Dare to dream: Female Japanese referee Yamashita Yoshimi bound for men's FIFA World Cup

One of three female referees headed to Qatar - the first time in football World Cup history - Yamashita never saw it coming. But now, it's happening.

By Shintaro Kano
Picture by 2022 Getty Images

Yamashita Yoshimi never expected it. In fact, the thought of refereeing at the FIFA World Cup seemed so farfetched that she hadn't even wished it.

"The World Cup is a dream within a dream. It’s so much a dream that it was never real to me," Yamashita told reporters last month upon being named one of three women who will referee at Qatar 2022 - a first in tournament history.

"Being honest I was surprised at first. But now I have an opportunity to live out that dream. I’m just overwhelmed by a feeling of gratitude and appreciation," she added.

The Japanese official will be joined at the the top men's football tournament this November by female colleagues Stéphanie Frappart of France and Salima Mukasanga of Rwanda.

Yamashita, 36, had the whistle at the 2019 Women's World Cup. She also officiated at the Tokyo 2020 Olympic Games in 2021, including Sweden v USA.

Yamashita Yoshimi's rapid rise

In May 2019, she broke the gender barrier in Asia by being assigned to the AFC Cup, the first time a woman took charge of a game sanctioned by the Asian Football Confederation.

That December, Yamashita became a Class 1 referee - of which there are 212 in Japan - and the following May, became the first female to oversee a match in the J.League.

In April 2022, she became the first woman to ref the Asian Champions League, the continent's flagship club competition. Yamashita is certainly going where no woman has ever gone before.

Japanese referee Yamashita Yoshimi here refereeing an Asian Champions League in April this year.
Picture by 2022 Getty Images

Japan's representative in Qatar

Out of an officiating crew of 129 referees and assistants for this World Cup, she is the only official from Japan.

"First and foremost, I am happy but do feel the weight of responsibility representing Japan," said Yamashita, who has never been to the World Cup as a spectator.

"There are a lot of emotions going through me but all I can do is try to do my job as well as I can.
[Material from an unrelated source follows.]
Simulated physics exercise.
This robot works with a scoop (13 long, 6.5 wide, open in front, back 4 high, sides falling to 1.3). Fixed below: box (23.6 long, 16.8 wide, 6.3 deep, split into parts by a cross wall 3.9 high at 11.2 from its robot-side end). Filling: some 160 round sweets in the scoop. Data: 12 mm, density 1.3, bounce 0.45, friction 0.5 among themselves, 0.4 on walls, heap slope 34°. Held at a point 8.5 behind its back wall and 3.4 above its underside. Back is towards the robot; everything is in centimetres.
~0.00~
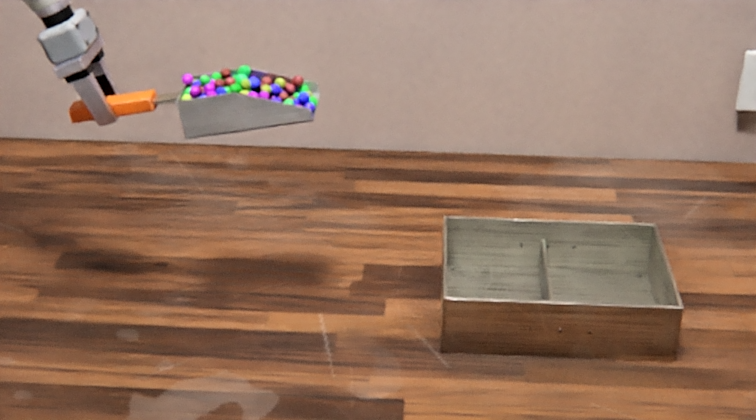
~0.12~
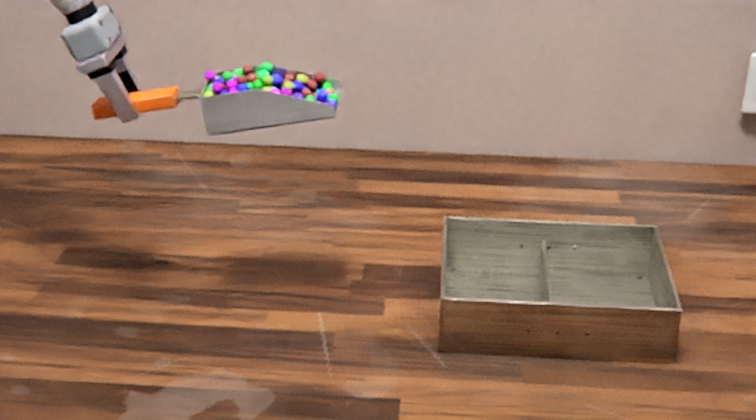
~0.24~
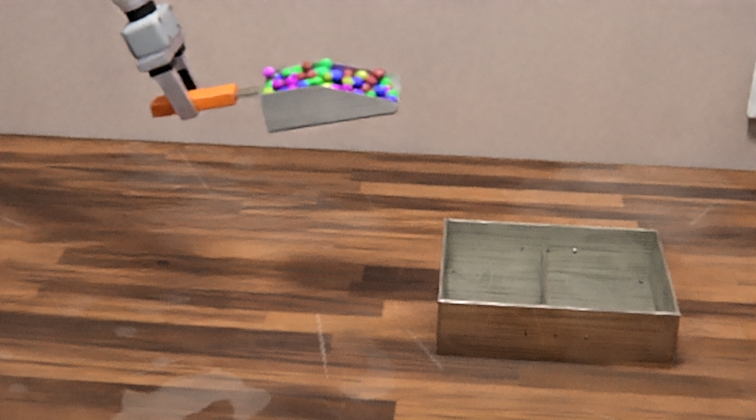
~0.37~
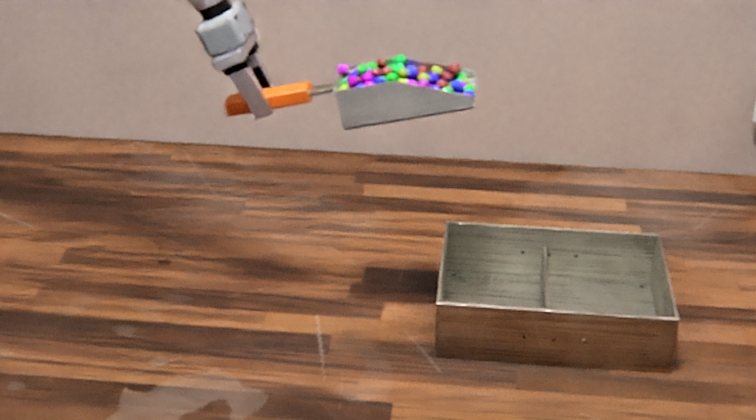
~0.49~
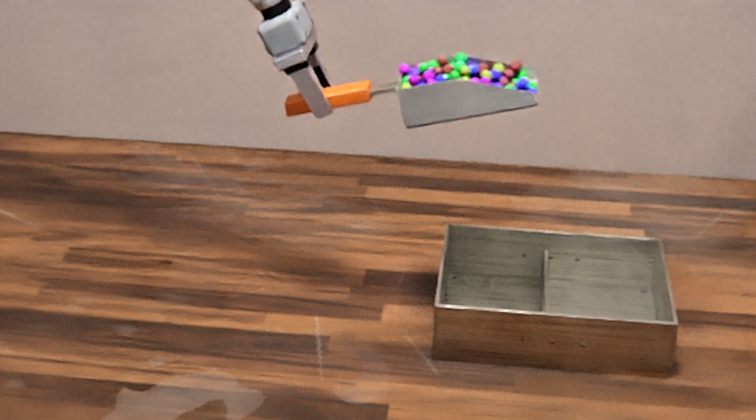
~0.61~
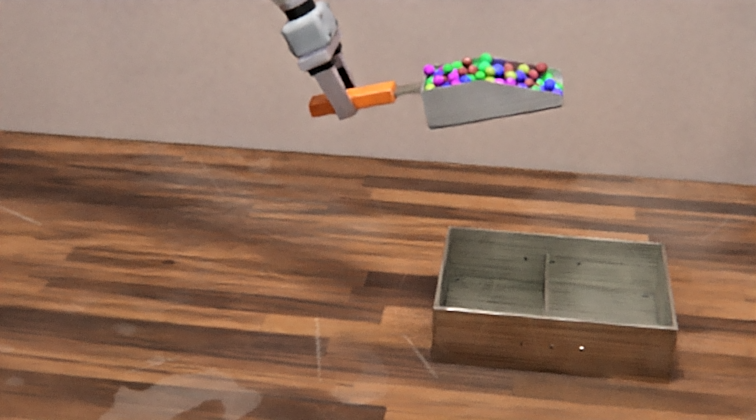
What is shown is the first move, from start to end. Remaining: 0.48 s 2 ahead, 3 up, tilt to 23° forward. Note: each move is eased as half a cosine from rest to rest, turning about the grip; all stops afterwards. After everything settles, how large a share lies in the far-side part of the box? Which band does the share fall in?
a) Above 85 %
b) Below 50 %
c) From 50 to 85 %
The answer is a.
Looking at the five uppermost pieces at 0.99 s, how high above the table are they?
Some 26 cm.
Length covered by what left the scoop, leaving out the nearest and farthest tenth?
Length: Close to 10 cm.
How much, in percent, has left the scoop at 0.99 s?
Roughly 0 percent by that moment.
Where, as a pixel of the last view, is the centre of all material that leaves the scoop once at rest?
Middle point: About (610, 323).
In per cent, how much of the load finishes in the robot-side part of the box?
I'd put it at roughly 0 per cent.
By 0.80 s, tilted 2° backward, highest piece 28 above the table; 161 on the scoop.
By 0.99 s, tilted 19° forward, highest piece 26 above the table; 161 on the scoop.
By 1.29 s, tilted 23° forward, highest piece 24 above the table; 110 on the scoop, 31 in the far-side part, 2 in the robot-side part, 18 in flight or on a rim.
By 2.34 s, tilted 23° forward, highest piece 3 above the table; 159 in the far-side part, 2 in the robot-side part.
Final count, 159 in the far-side part, 2 in the robot-side part. That is 99 % in the far-side part of the box.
That’s my obligation.

"It’s the dream stage. I haven’t given it any thought (which match she will referee) but I just want to do a good job while I’m on the pitch."

Yamashita currently works the J.League's third division though the Japan Football Association could help bring her up to speed for the World Cup by assigning her top-flight and second-division matches.

Asked what she thinks is the biggest difference between the women's and men's game, Yamashita - who trains for an hour or two each day after her full-time work as a gym instructor - said, "I think anticipation is crucial.

"You get in a footrace with a player and there's no way you can keep up. I try to read where a player is headed and beat him to the spot to make up the difference.

"It’s the pinnacle of all events so I will have to adjust to the pace, the way the game unfolds. But all of us, we do train on a day-to-day basis with all that in mind.

"I don’t think I do anything out of the ordinary to prepare. But a lot of qualities are demanded from a referee - speed, stamina, agility, etc. I train to make sure I tick off all the boxes.

"This is not something I had been working for. But the World Cup is a dream for everyone involved in sports, not just football".